経費について、きっちり行わなければならないのは支払い処理だけではない。どの月度でどれだけの経費を使うかという「予測」も重要だ。企業によっては、月に複数回、当月の発生経費額の予測と、通年の予測額を経理部に提出し、予測と実績のズレが大きい場合には、理由を報告しなければならない。なぜそこまでする必要があるのだろうか。
それは、経費の使用状況が、企業の業績予測と密接に関係しているからにほかならない。特に昨今、上場企業は四半期決算(3ヶ月ごとに企業の業績を開示すること)が義務化されたことから、従来よりも短いスパンで経営状況を投資家から判断される。決算発表では、この三ヶ月間でいくら売り上げて、いくら利益が上がったか、半年後、一年後の見通しはどうかなどの情報が開示される。このための数値を取りまとめているのが経理担当の部門。経理には全社の各部門から売上げや経費の情報が日々集められ、月度ごとに細かく分析されている。経営者はそれをチェックし、今後の経営の動向を見極める。見通しが悪ければ、単月単位での経費の見直しや発生月の変更指令が出され、会社全体としての収支が調整される。こうして、売上、利益など詳細な項目ごとに、目指す決算数値(目標)と実績を近づけていく作業が、企業内では日夜繰り返されている。

【 あの金を ズラすのはどなた? 】

「たかが小額協賛、売上額からすれば微々たるもの」とのご意見もあろうが、そうではない。営利企業の場合、協賛金支出の原資となるのは、売上から生じる利益。ごくごく簡略化して説明すれば、たとえば経常利益率が5%の企業の場合、10万円の協賛金を捻出するためには、その20倍の200万円を売上げなければならないことになる。

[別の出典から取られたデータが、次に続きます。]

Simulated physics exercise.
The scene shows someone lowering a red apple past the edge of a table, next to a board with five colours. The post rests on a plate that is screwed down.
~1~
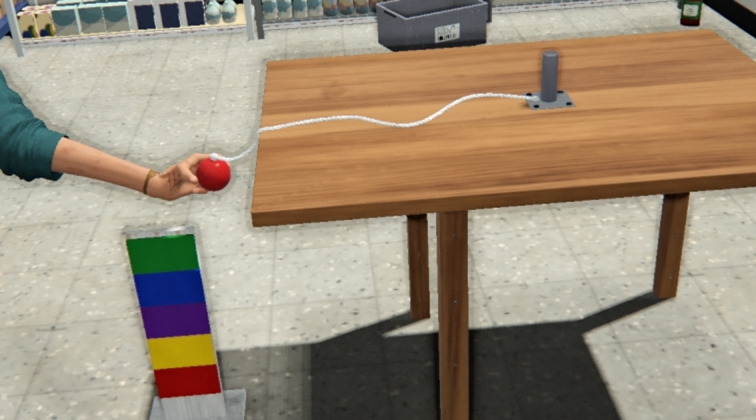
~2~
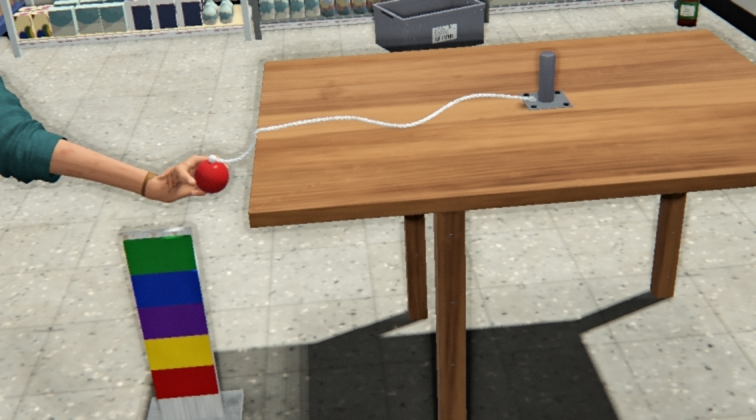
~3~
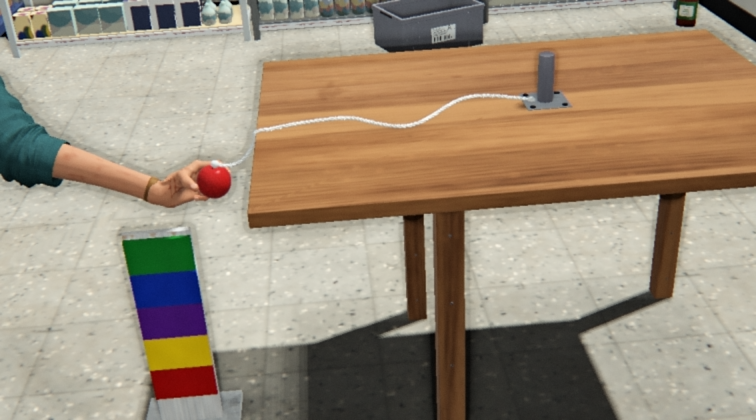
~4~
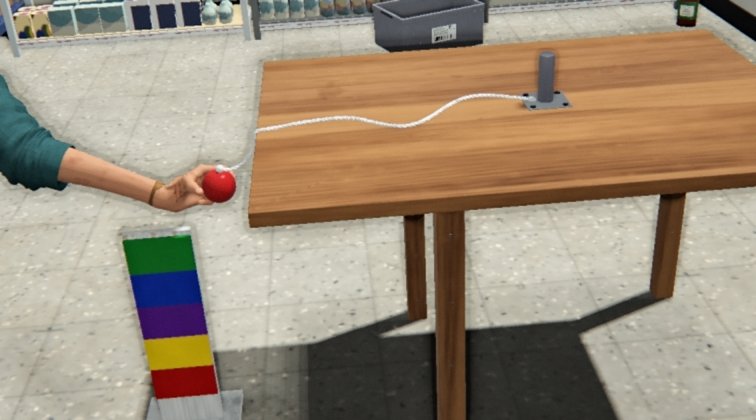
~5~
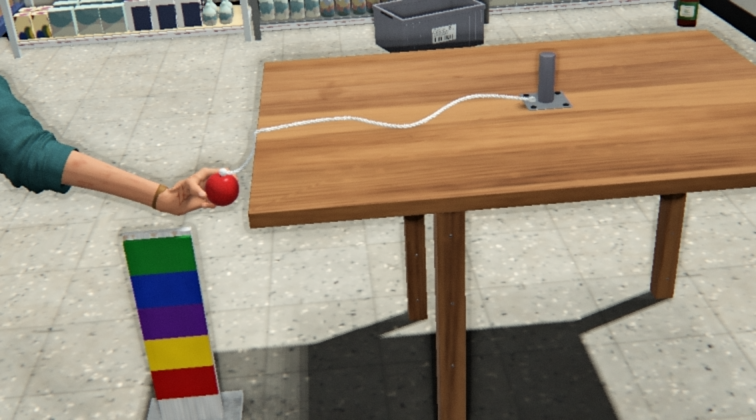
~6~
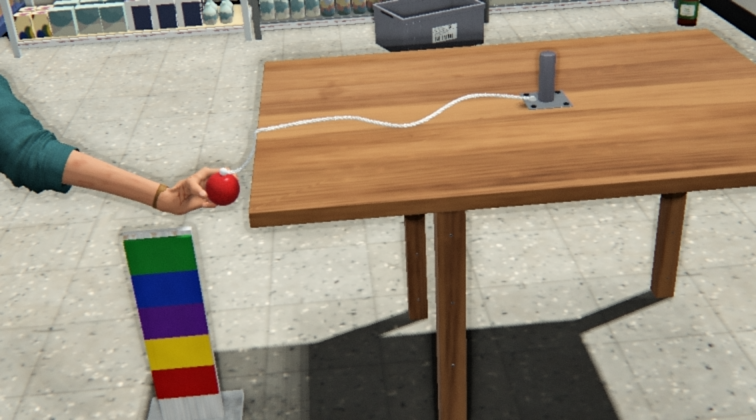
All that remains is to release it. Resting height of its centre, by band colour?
Green.
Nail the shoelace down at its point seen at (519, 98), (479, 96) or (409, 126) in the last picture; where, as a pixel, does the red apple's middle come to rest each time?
Estimated spots in sequence: (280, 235), (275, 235), (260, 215).
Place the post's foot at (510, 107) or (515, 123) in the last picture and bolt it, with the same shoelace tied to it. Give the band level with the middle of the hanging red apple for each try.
Trial 1 - blue; trial 2 - blue.
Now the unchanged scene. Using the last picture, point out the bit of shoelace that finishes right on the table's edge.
It's the point at about (293, 124).
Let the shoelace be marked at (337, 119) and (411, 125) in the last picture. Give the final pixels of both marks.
They finish at (297, 124) and (378, 116) respectively.
Soon after, apple near (305, 231); level with green.
Then, apple near (280, 240); level with green.
At rest, apple near (278, 239); level with green. Its centre hangs level with the green band.
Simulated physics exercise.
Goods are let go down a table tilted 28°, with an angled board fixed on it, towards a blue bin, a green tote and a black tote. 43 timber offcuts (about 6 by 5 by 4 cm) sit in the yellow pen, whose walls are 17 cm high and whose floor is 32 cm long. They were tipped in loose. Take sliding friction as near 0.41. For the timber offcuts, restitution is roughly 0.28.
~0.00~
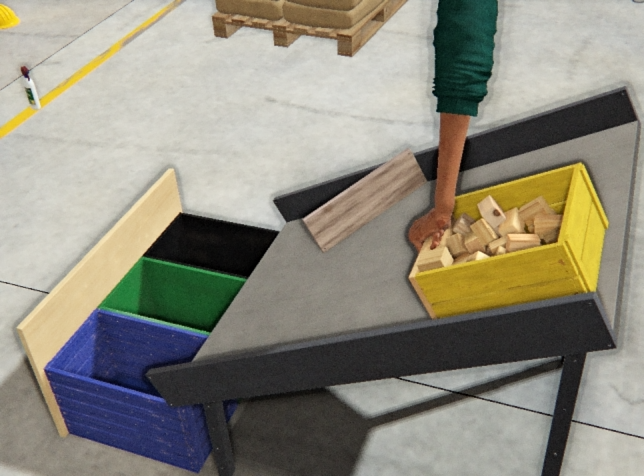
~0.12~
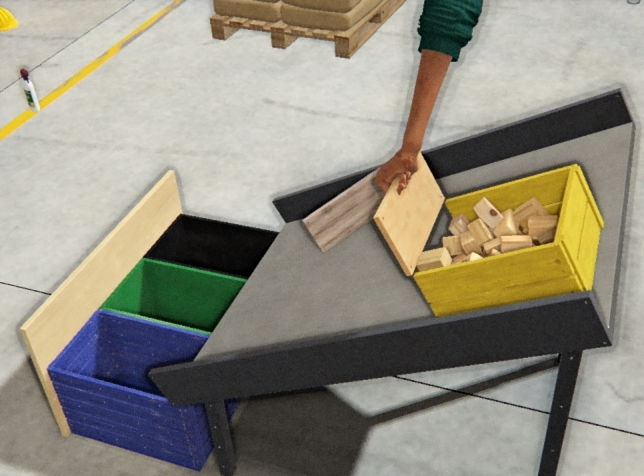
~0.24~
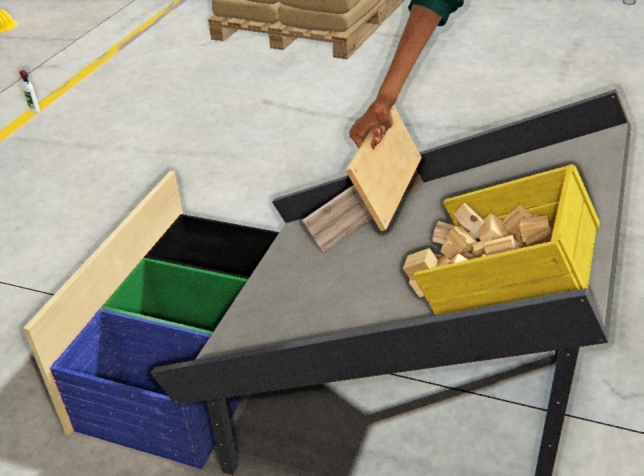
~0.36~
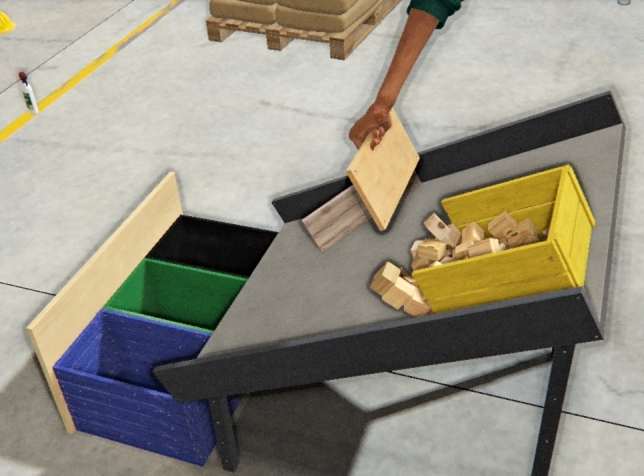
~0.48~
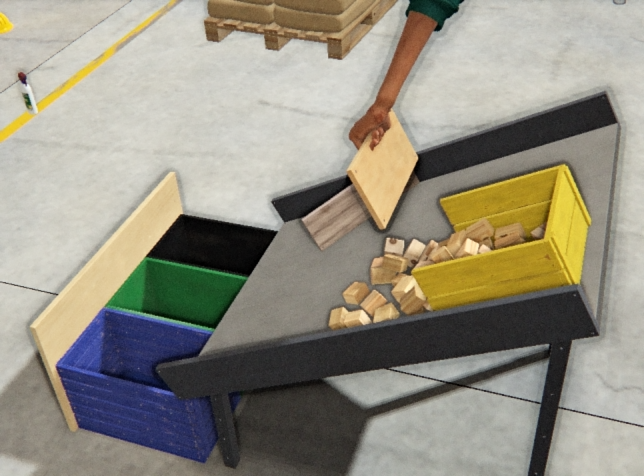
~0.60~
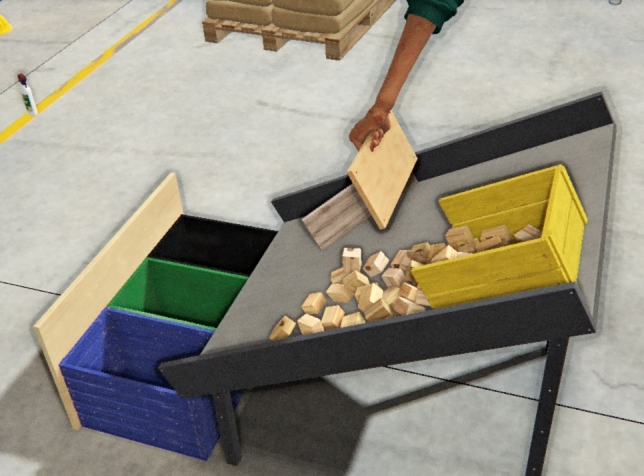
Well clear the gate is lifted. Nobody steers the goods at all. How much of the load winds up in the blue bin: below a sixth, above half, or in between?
I'd put greater than half of the load in the blue bin by the end.
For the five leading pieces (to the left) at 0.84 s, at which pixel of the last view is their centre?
They're centred near (220, 333).
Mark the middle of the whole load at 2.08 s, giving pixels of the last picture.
I'd place it close to (142, 380) in the last view.
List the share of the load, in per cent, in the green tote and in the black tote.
Close to 35 and 0 percent respectively.
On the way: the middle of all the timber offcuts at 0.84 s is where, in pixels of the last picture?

これを小額と言うかは企業規模にもよるが、営業担当者個人にしてみれば、月度成績を左右する金額ではなかろうか。つまり、“たかが”10万円の経費の発生月がズレるということは、200万円“もの”売上金の発生月がズレることに等しい。こんなことを無計画に各部署でやられては、とても正確な収支見通しなど立たない。厳しく予算を管理する理由が、ご理解いただけるだろうか。
加えて、これに「決算」という概念が絡むと、さらに始末が悪くなる。特に本決算は企業にとっての大きな区切り、今期と次期の収支は連続しない。つまり、支払いが本決算をまたいで遅延すると、今期には「実施はあるが支払いのない案件⇒サービス業務の強要?!」が、来期には「実施は無いが支払いだけある案件⇒不当な利益供与?!」が存在することになる。要らぬ濡れ衣を着せられる可能性など、最初から無くしておきたいものだ。

【 相談しよう、そうしよう 】

一方から見て些細に見える出来事でも、一方にとって重大な意味を持つことも多い。企業もNPOも、相手に感じる「なぜ?」の理由を、知る努力を怠ってはいないだろうか。「ある時払い」も「余裕が無いから、先に欲しい」もNPOにとって日々刻々と変る現実。一方、臨機応変ではなく「計画的にキッチリ予算執行したい」は企業の理屈。双方にとって真っ当な事情なら、双方に納得性のある落としどころを“事前に相談”して決めるしかない。そして、止まれぬ事情により約束が履行できそうにないなら、これまた事前に相談しさえすれば多くの場合は事なきを得る。ナマモノを扱う現場である以上、計画通りに行かなくても不思議ではないことは、企業だって理解している。それだけに、片方の都合での勝手な解釈や、ケアレスミスによる処理の遅れは、信頼関係にヒビを入れるから要注意。つまり、自分勝手やウッカリは“ゲンキン”。今回は支払いの話題だけに、このようなオチで勘弁していただきたい。